Yesterday in La Crosse
Your mission, should you decide to accept it, is to hire a blacksmith…49 years ago
In July of 1968, the La Crosse County Board chose to postpone the planned retirement of blacksmith Hjalmer Overson for a year. Overson was about to turn 65, which was the mandatory retirement age for county employees at the time. Overson worked with the highway department, repairing machinery, and the department said trying to find another blacksmith in 1968 would be virtually impossible.
James Earl Ray, accused of killing Martin Luther King in Memphis, was returned to the U.S. for trial, a month after being arrested in England. King was murdered in April. The announcement of Ray’s arrest came on the day of the New York funeral for Senator Robert Kennedy, who was shot while running for president.

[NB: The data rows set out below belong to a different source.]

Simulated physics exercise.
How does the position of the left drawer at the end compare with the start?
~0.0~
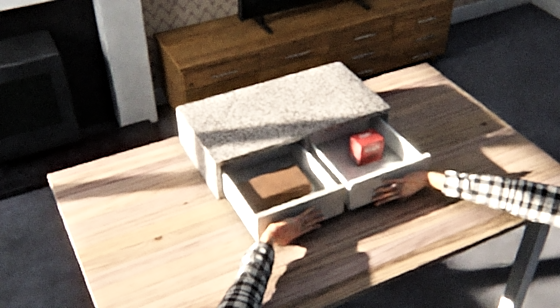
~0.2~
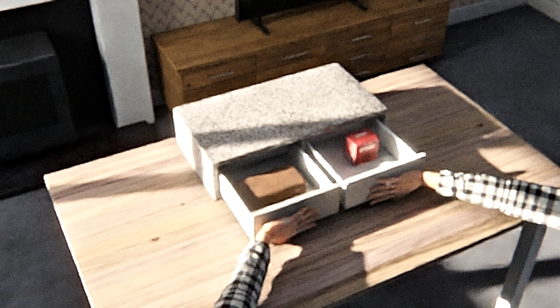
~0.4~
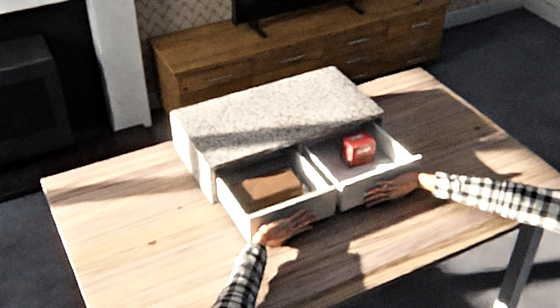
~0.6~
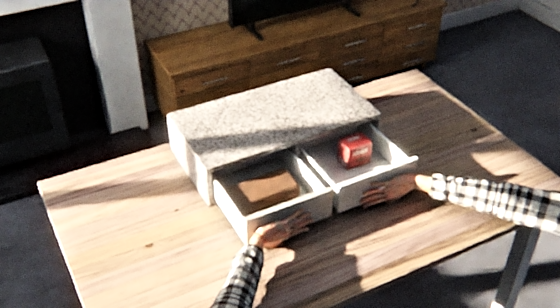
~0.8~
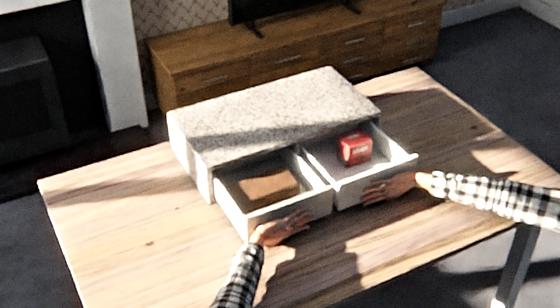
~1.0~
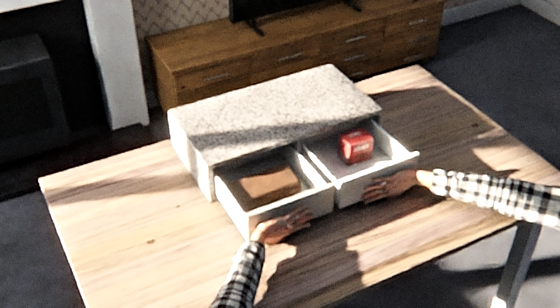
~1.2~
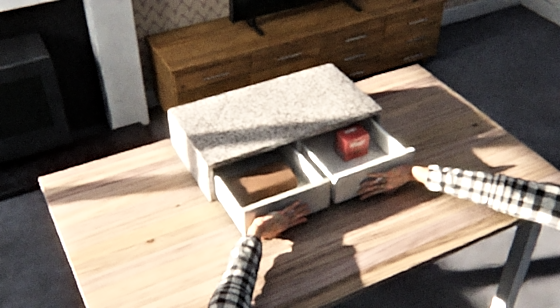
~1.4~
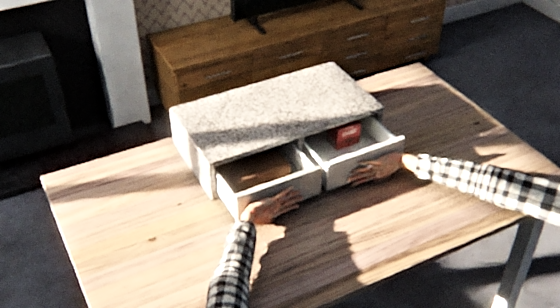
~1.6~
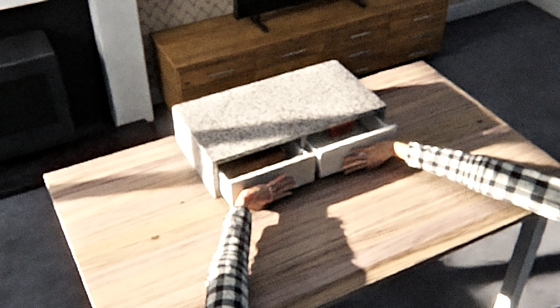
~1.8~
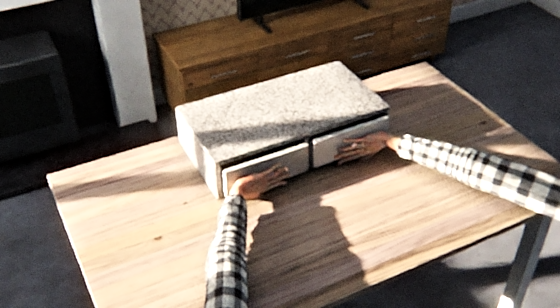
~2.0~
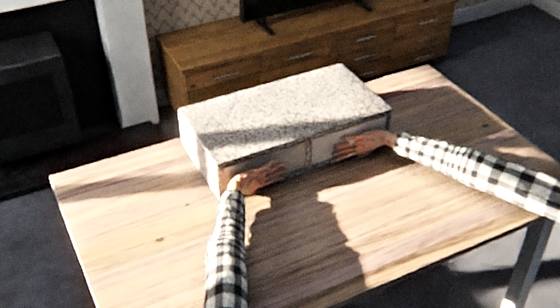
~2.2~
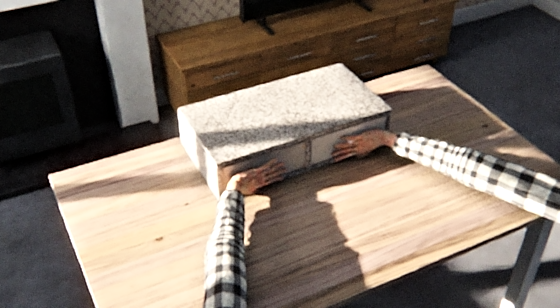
At the start the left drawer is pulled out with the brown block visible inside. By the end it has been pushed back into the chest and is closed.
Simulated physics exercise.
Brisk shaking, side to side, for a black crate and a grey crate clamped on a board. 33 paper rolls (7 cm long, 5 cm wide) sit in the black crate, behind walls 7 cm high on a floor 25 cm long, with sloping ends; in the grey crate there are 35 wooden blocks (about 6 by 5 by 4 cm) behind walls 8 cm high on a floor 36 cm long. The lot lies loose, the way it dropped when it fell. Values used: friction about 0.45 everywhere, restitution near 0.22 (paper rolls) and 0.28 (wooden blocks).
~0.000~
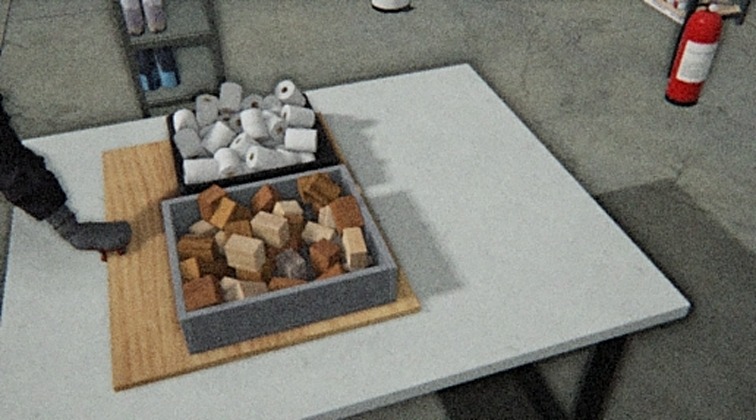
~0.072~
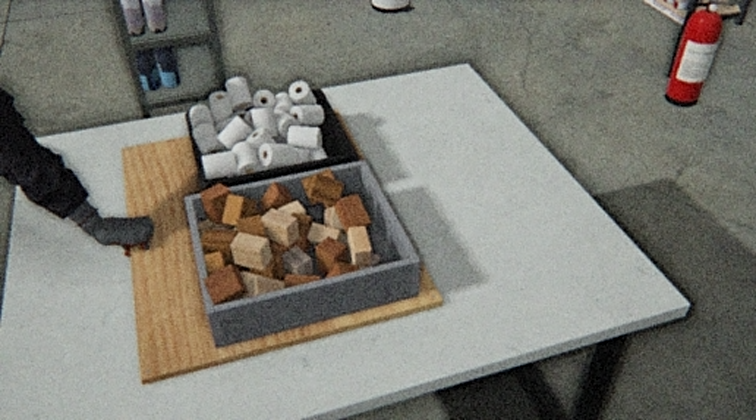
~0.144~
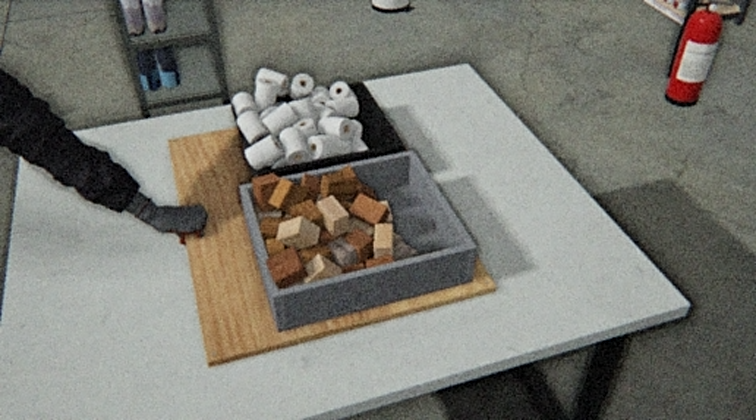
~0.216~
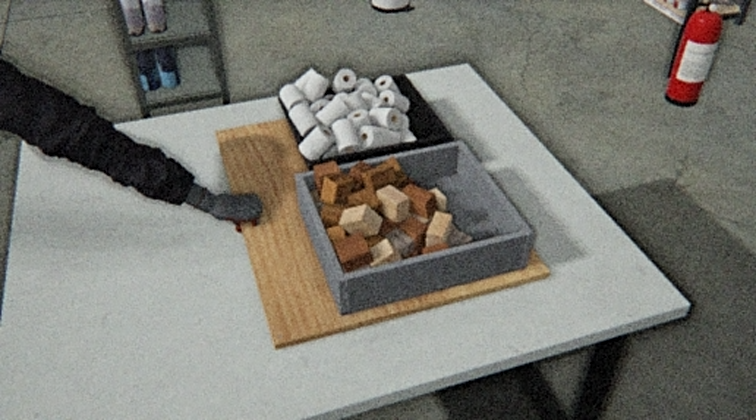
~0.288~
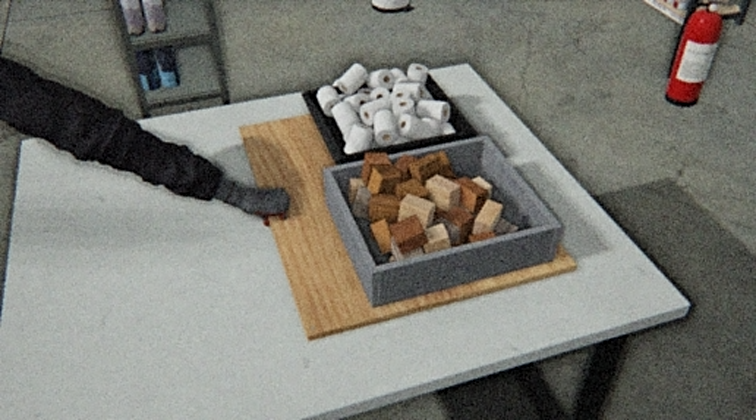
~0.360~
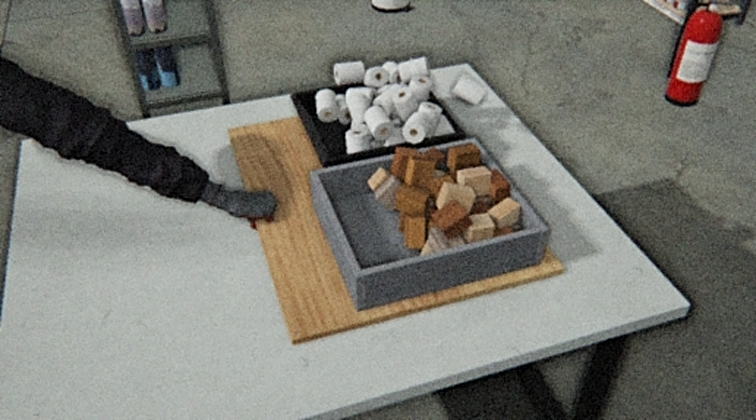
A wooden board carrying a black crate of white paper rolls and a grey crate of wooden blocks slides right across a table, a gloved hand at its left edge. The blocks bunch toward the left, then the board shifts slightly back left as blocks and rolls surge rightward.
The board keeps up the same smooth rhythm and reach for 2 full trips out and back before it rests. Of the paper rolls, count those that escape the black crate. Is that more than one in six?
Yes.
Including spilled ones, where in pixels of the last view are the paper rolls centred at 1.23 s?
In the last view, the centre sits near (270, 143).
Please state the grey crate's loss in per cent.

Plenty of options for dinner and dancing in the La Crosse area on a weekend. The P and J bar on Pearl Street had a piano bar four nights a week, and also advertised movies of Green Bay Packers games on Sunday afternoons and evenings. Millie and Don offered the ‘tastiest fish in town’ Friday nights at the Party House, south of La Crosse on Highway 35. On Rose Street, Glen’s Bar and Pizza had a complete menu that included steaks, chops, spaghetti, and shrimp. The Verse Bar occupies that building now, but it was Glen’s in 1968, 49 years ago, Yesterday in La Crosse.